OSS – like a duck on a pond

Let’s start with a basic question. “What does an OSS need to do?”

The basic answer is, “make operations easier.”

The real answer(s) is so much more nuanced than that of course. The term easier can also encapsulate other words such as faster, more accurate, more repeatable, cheaper, etc.

Designing, building, operating and maintaining a sizable network is extremely challenging, despite network operators around the world, and the vendors that supply to them, employing some of the best and brightest. So we design OSS and related tools / processes to make operations easier.

Yet I sometimes wonder whether we achieve that aim – to make operations easier. Seems to me that we tend to focus more on just replicating functions at a higher layer in the management stack. That is, moving the function to the OSS rather than EMS/NMS, without really making it much easier operationally.

Let’s start at the user interface (UI). How often are they intuitive enough for an experienced network operator to start doing tasks with negligible OSS expert guidance?
Let’s look at deployments. How often are the projects low on effort, risk, cost and complexity?
Let’s look at flexibility (ie in-flight modifications or transformations). How often do we actually deliver flexibility to our customers through our OSS. To ask the same as above, how often are our changes low on effort, risk, cost and complexity?

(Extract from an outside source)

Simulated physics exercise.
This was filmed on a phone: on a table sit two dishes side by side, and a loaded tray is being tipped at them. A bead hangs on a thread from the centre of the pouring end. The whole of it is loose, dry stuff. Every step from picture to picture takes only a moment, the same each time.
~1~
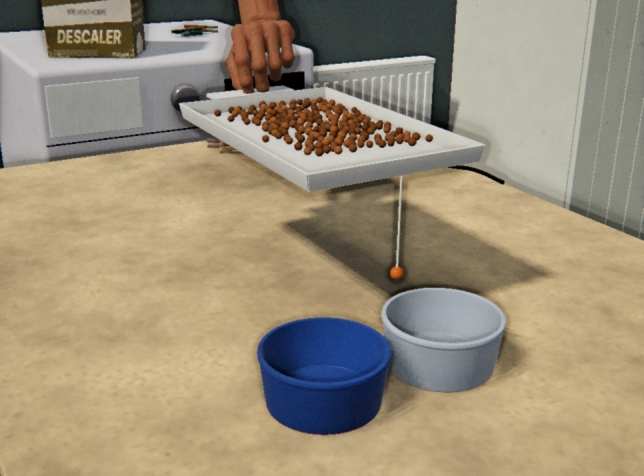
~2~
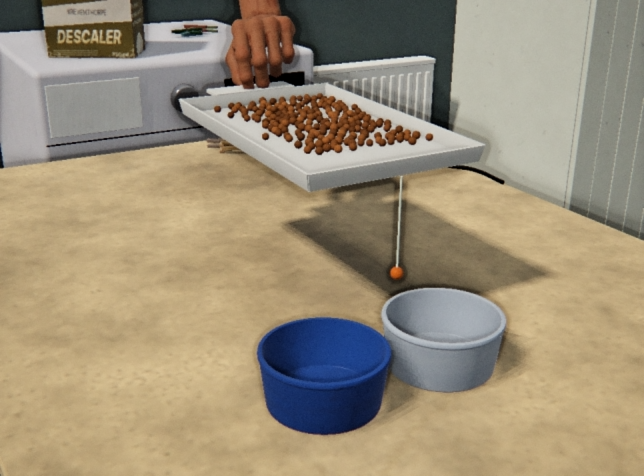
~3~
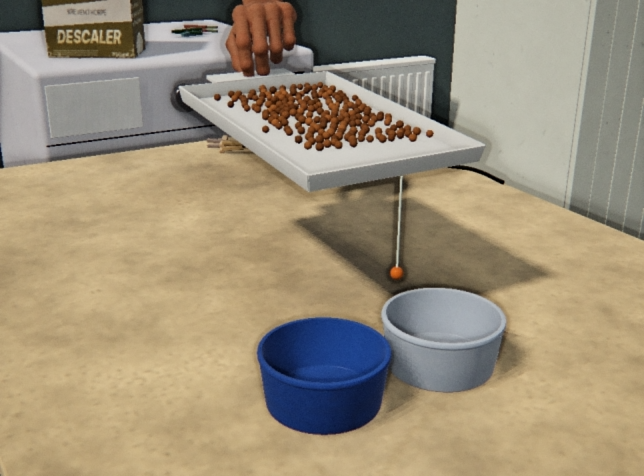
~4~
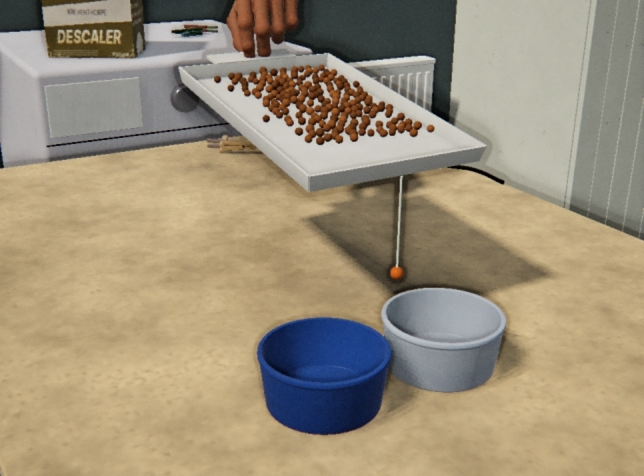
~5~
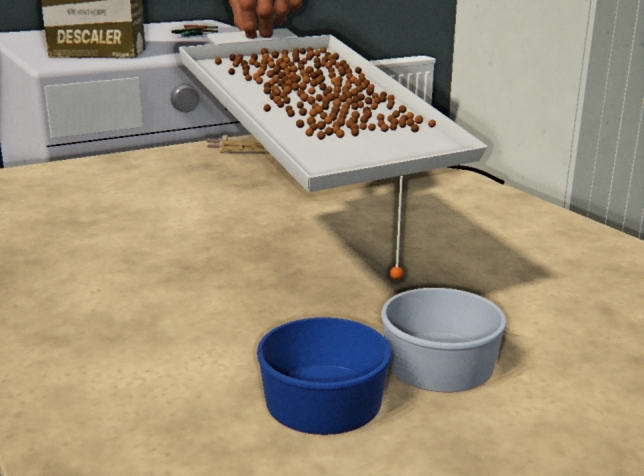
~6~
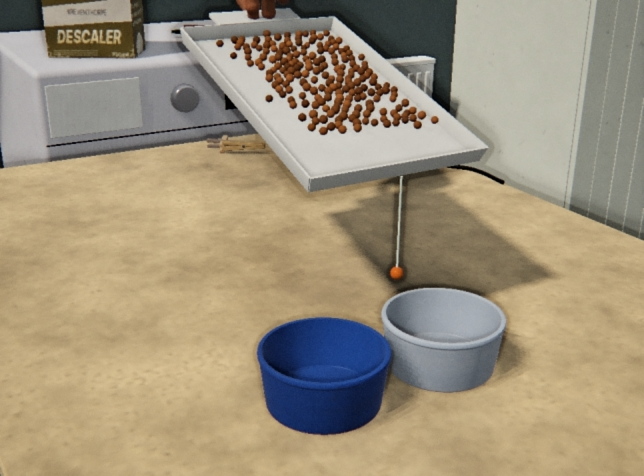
The video shows a hand raising the far end of a white tray of small brown balls, gradually tilting it toward a blue dish and a grey dish, while an orange bead hangs still from its near edge.
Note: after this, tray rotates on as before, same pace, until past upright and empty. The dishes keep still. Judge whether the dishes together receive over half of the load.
They receive over half of it.
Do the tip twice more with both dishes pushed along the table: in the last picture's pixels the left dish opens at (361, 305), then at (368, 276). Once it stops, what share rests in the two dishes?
It works out to 40 percent and then 0 percent.
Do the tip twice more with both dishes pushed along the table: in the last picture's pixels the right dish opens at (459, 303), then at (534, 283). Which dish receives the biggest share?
One: The right-side dish. Two: The left-side dish.
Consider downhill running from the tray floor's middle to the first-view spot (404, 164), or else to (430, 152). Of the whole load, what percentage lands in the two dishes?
I'd expect around 40 in a hundred first and around 0 in a hundred second.
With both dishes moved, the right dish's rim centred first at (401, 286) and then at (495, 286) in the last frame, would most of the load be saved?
For the two tries in order: Not as much as half, exceeding half.
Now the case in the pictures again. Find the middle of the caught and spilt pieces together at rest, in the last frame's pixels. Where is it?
Near pixel (444, 358).
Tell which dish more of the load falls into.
That is the right dish.
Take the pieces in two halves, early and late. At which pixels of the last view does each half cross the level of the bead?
First roughly (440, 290), then roughly (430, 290).
Just after the last frame, tray tipped steeply; the larger part on the tray; just a few in the left dish; just a few in the right dish; just a few outside both; roughly a quarter in the air.
A moment on, tray tipped past a quarter turn; roughly half on the tray; about a tenth in the left dish; about a tenth in the right dish; about a tenth outside both; about a tenth in the air.
Further on, tray tipped past a quarter turn; about a tenth in the left dish; roughly half in the right dish; roughly a quarter outside both.
When it is over, tray tipped past a quarter turn; about a tenth in the left dish; roughly half in the right dish; roughly a quarter outside both.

As a small step towards providing an answer, I wonder whether it’s a case of making the hard things look easy and the easy things look hard.

We want to make the really hard operational things much easier to do within an OSS because that’s the primary purpose of an OSS. That’s the example of a duck on a pond. The OSS is gliding along effortlessly across the top of the water, but under the water it is paddling furiously.

Conversely, we want to make the really easy* operational things look hard to do within an OSS so that we’re not constantly being asked to build functionality / complexity into our OSS that doesn’t warrant being there. It diffuses the intent of the OSS. Just because we can, doesn’t mean we should.